Ha ocurrido tantas veces que sin haber hecho una investigación en regla, algunas personas, legítimamente preocupadas por una fatídica ola de violencia enfermiza que ha costado la vida a varias mujeres, o por el gusto de repartir culpas, aventuran juicios acerca del comportamiento violento de algunos hombres.
En uno de estos repartos de culpas, hasta a los medios masivos de comunicación les ha tocado, tal vez con razón.
Ciertamente, quienes se ocupan a diario de la opinión pública pueden haber notado que a uno de estos asesinatos por despecho le sigue otro y a veces varios en muy corto tiempo.
Si las autoridades de Salud Pública también lo han notado tal vez estén ante la oportunidad de iniciar una campaña de orientación a favor de la familia, porque cuando ocurre un hecho de este tipo no se trata sólo de que tenemos a una mujer finada y a un asesino encarcelado, y a veces muerto también por propia mano, sino de parientes de víctima y victimario llamados a sufrir durante algún tiempo, o para toda la vida, por la mala acción de un enfermo.
Uno de estos casos recientes tuvo lugar en Sosúa. Y al ser detenido, el homicida declaraba su arrepentimiento.

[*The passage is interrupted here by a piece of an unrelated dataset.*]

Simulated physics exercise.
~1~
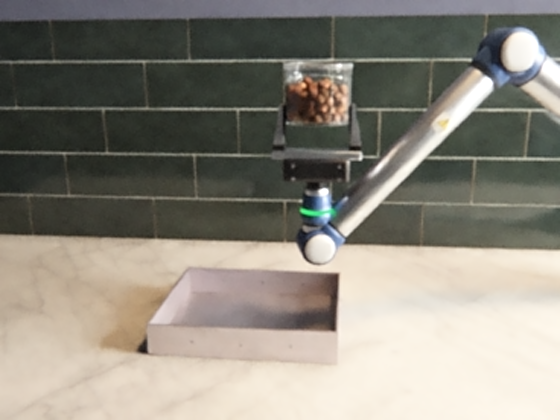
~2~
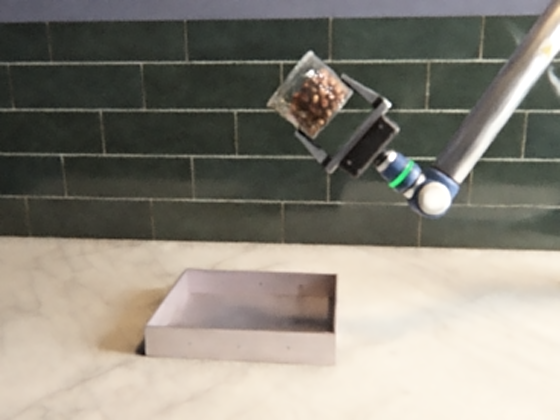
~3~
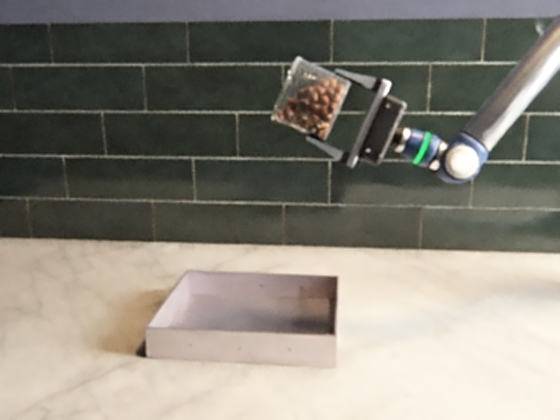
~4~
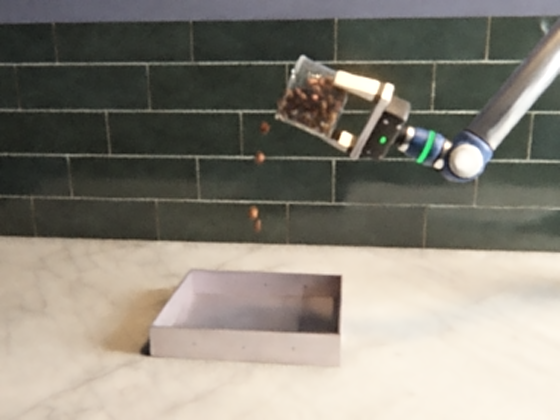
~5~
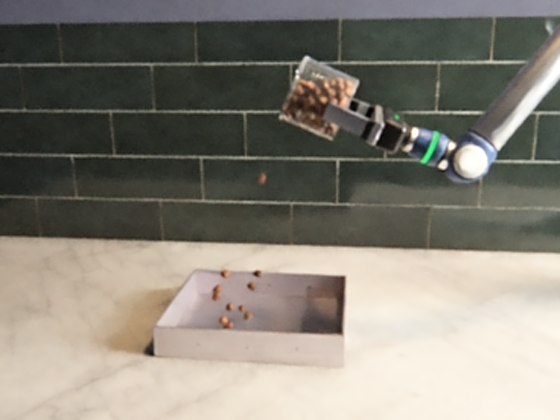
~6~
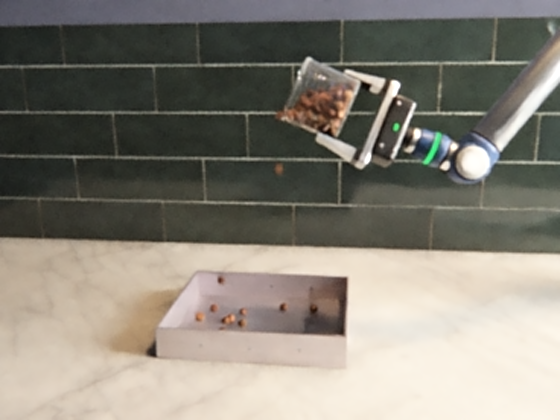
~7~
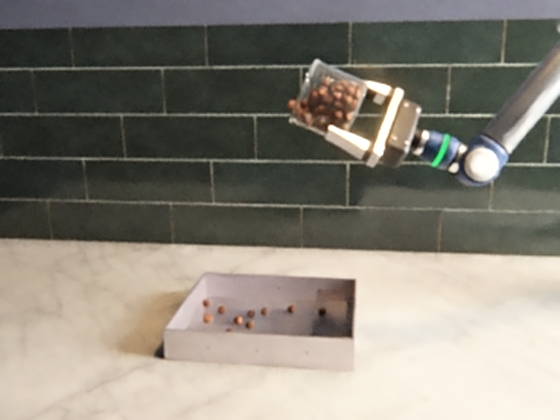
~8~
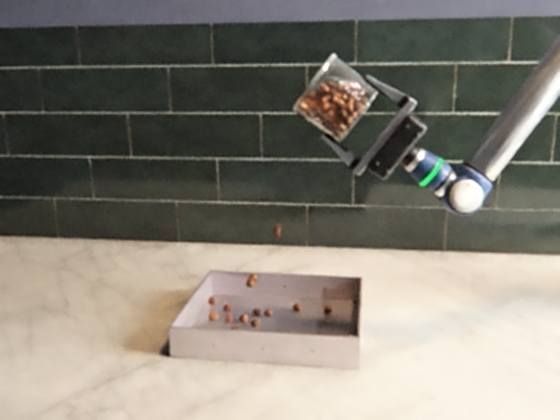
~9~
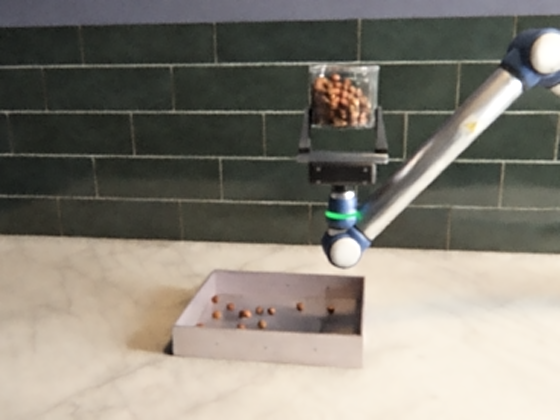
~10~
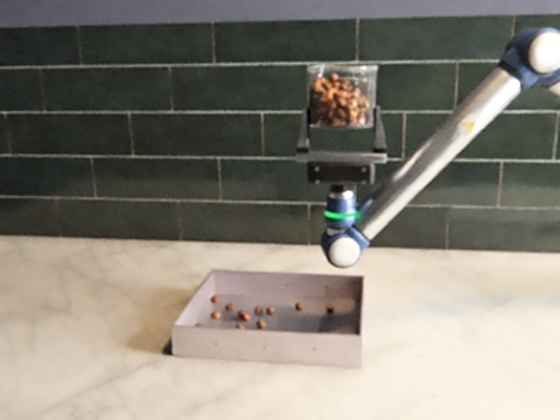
On a pale marble counter before a dark green tiled wall, a robotic arm holds a clear cup of hazelnuts upright above and beyond a shallow grey tray. The arm swings the cup over to the left until it lies nearly on its side. A few nuts slip over the rim, drop through the air and scatter across the tray. More trickle out while the cup stays tipped. The arm then turns the cup back upright, still holding most of its load, and the tray is left with only a sparse scattering of nuts.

Lamentablemente, la contrición no le devuelve la vida a su víctima ni colma de amor a quienes llenó de dolor. Todo lo que se puede hacer, para bien o para mal, es aplicar lo que para estos casos tiene previsto la ley penal.
Varias entidades o instituciones pudieran ser invitadas a ocuparse de manera permanente en la prevención de estos hechos lamentables, pero de todas quizás la más efectiva sea Salud Pública, que debe tener a buenos psiquiatras y psicólogos a quienes encomendar esta necesaria orientación.